Immediately after the NIS announcement today, the NIS said it would hand over copies of the transcripts to both ruling and opposition lawmakers who are members of the National Assembly’s Intelligence Committee.

But lawmakers from the opposition Democratic Party refused to receive the documents because they suspected the spy agency could have distorted them to make Roh look bad. The DP is a descendent of Roh’s Uri Party.

“What the DP demands is not the document that the NIS has but the original transcript stored in the National Archives of Korea,” Representative Jung Chung-rae, a member of the Intelligence Committee, said yesterday.

In fact, after the 2007 summit, the South Korean government handed over a copy of the original transcript to the NIS, while storing the original version in the state-run archive.

Under the law, publicizing a NIS record with the second-highest security classification is possible if the chief of the agency orders it.
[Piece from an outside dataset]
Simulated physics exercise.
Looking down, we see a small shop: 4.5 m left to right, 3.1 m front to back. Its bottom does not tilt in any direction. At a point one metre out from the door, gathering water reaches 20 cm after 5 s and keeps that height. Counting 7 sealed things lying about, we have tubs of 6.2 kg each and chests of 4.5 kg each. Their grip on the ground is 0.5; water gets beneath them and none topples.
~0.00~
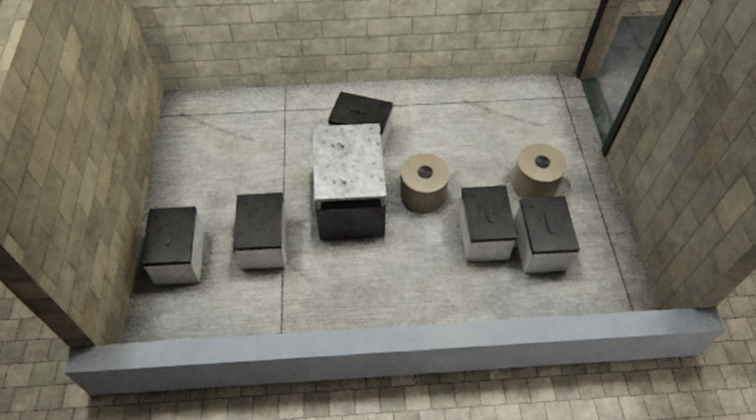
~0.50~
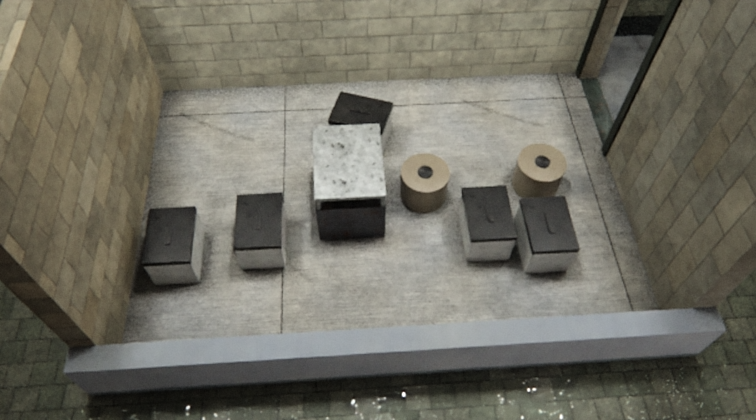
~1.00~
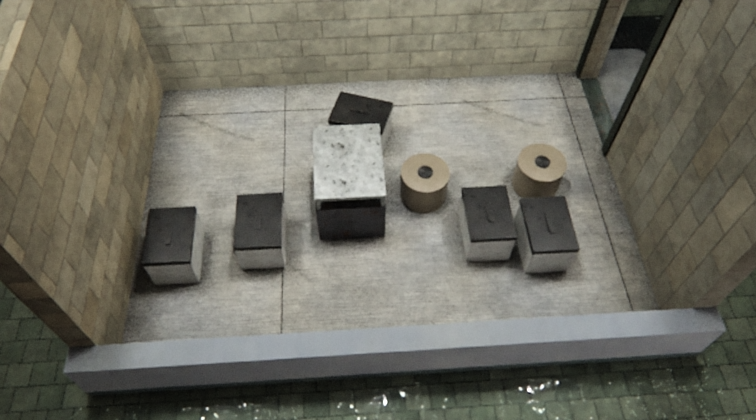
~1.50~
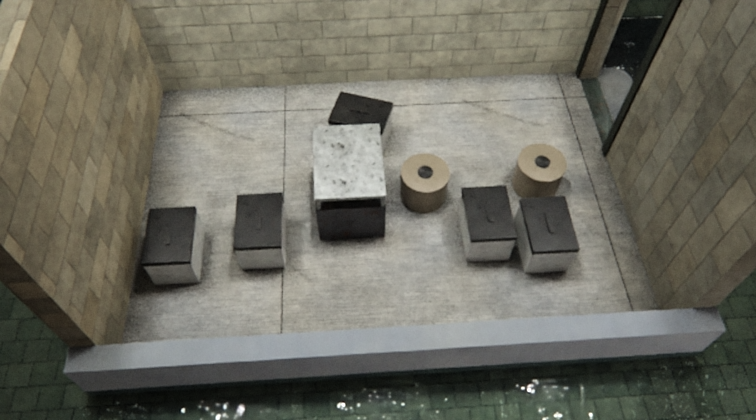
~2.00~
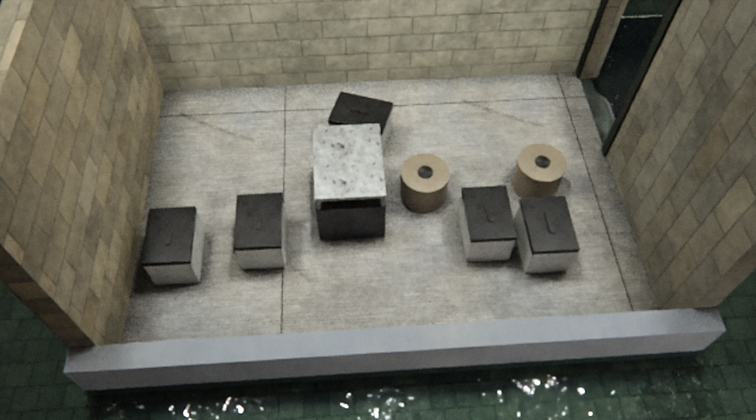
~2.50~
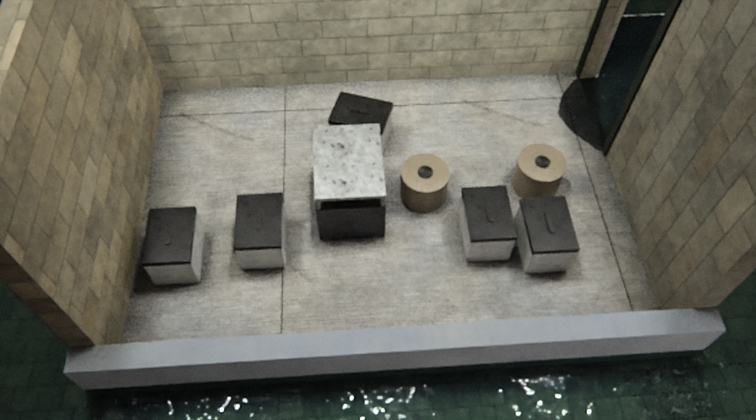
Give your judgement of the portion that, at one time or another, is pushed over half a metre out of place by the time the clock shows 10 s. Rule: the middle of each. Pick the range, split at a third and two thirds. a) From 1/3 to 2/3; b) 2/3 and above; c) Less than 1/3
From 1/3 to 2/3 (a).
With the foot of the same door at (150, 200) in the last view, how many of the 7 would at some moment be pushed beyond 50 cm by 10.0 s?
Then 3 of them would.
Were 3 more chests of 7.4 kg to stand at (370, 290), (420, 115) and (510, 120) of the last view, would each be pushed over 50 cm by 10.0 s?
Taking them in order, the first is within that distance, the second is beyond that distance and the third is beyond that distance.
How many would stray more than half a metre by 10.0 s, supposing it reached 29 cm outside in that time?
Count: 7.
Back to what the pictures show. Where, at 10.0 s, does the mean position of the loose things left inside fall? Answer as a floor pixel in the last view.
Roughly at (419, 266).
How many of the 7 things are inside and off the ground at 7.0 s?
0.
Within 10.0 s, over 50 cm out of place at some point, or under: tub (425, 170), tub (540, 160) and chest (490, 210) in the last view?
Beyond, within, within.
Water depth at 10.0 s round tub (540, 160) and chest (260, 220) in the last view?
About 3 and 4 cm.
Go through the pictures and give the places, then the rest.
In the first frame, a tub at (542, 162) rests on the ground; a chest at (489, 212) rests on the ground; 0.0 m2 under water; 0 of 7 have shifted.
In the second frame, a tub at (542, 162) rests on the ground; a chest at (489, 212), on the bottom; 0.0 m2 under water; 0 of 7 have shifted.
In the third frame, a tub at (542, 162), on the bottom; a chest at (489, 212) rests on the ground; water covers 0.0 m2; 0 of 7 have shifted.
In the fourth frame, a tub at (542, 162), on the bottom; a chest at (489, 212), on the bottom; 0.0 m2 under water; 0 of 7 have shifted.
In the fifth frame, a tub at (542, 162), on the bottom; a chest at (489, 212), on the bottom; 0.0 m2 under water; 0 of 7 have shifted.
In the sixth frame, a tub at (542, 162) rests on the ground; a chest at (489, 212), on the bottom; water covers 0.2 m2; 0 of 7 have shifted.
After 3.5 s 0 of 7 are over 50 cm from their spots; 0 afloat.
After 4.5 s 0 of 7 are over 50 cm from their spots; 0 afloat.
After 7.0 s 2 of 7 are over 50 cm from their spots; 0 afloat.
After 10.0 s 3 of 7 are over 50 cm from their spots, and 3 have been at some point; 6 afloat.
But opening up a record in the state-run archive is harder, requiring approval from more than two-thirds of the lawmakers in the legislature.

Kim Hyun, another DP lawmaker, said the NIS is trying to divert public attention from an ongoing probe by prosecutors into its agents’ alleged attempt to sway the December presidential election.

“We express anger against the NIS as they are attempting to dilute the matter of the NIS meddling in the election campaign,” Kim said.

Democrats have raised questions over the legitimacy of the victory of President Park Geun-hye in the election with allegations that NIS agents posted comments online smearing the reputation of DP presidential contender Moon Jae-in.

Former NIS chief Won Sei-hoon has been indicted without detention on suspicion of directing the smear campaign, but the DP is calling for a legislative probe into the case separately from the prosecution.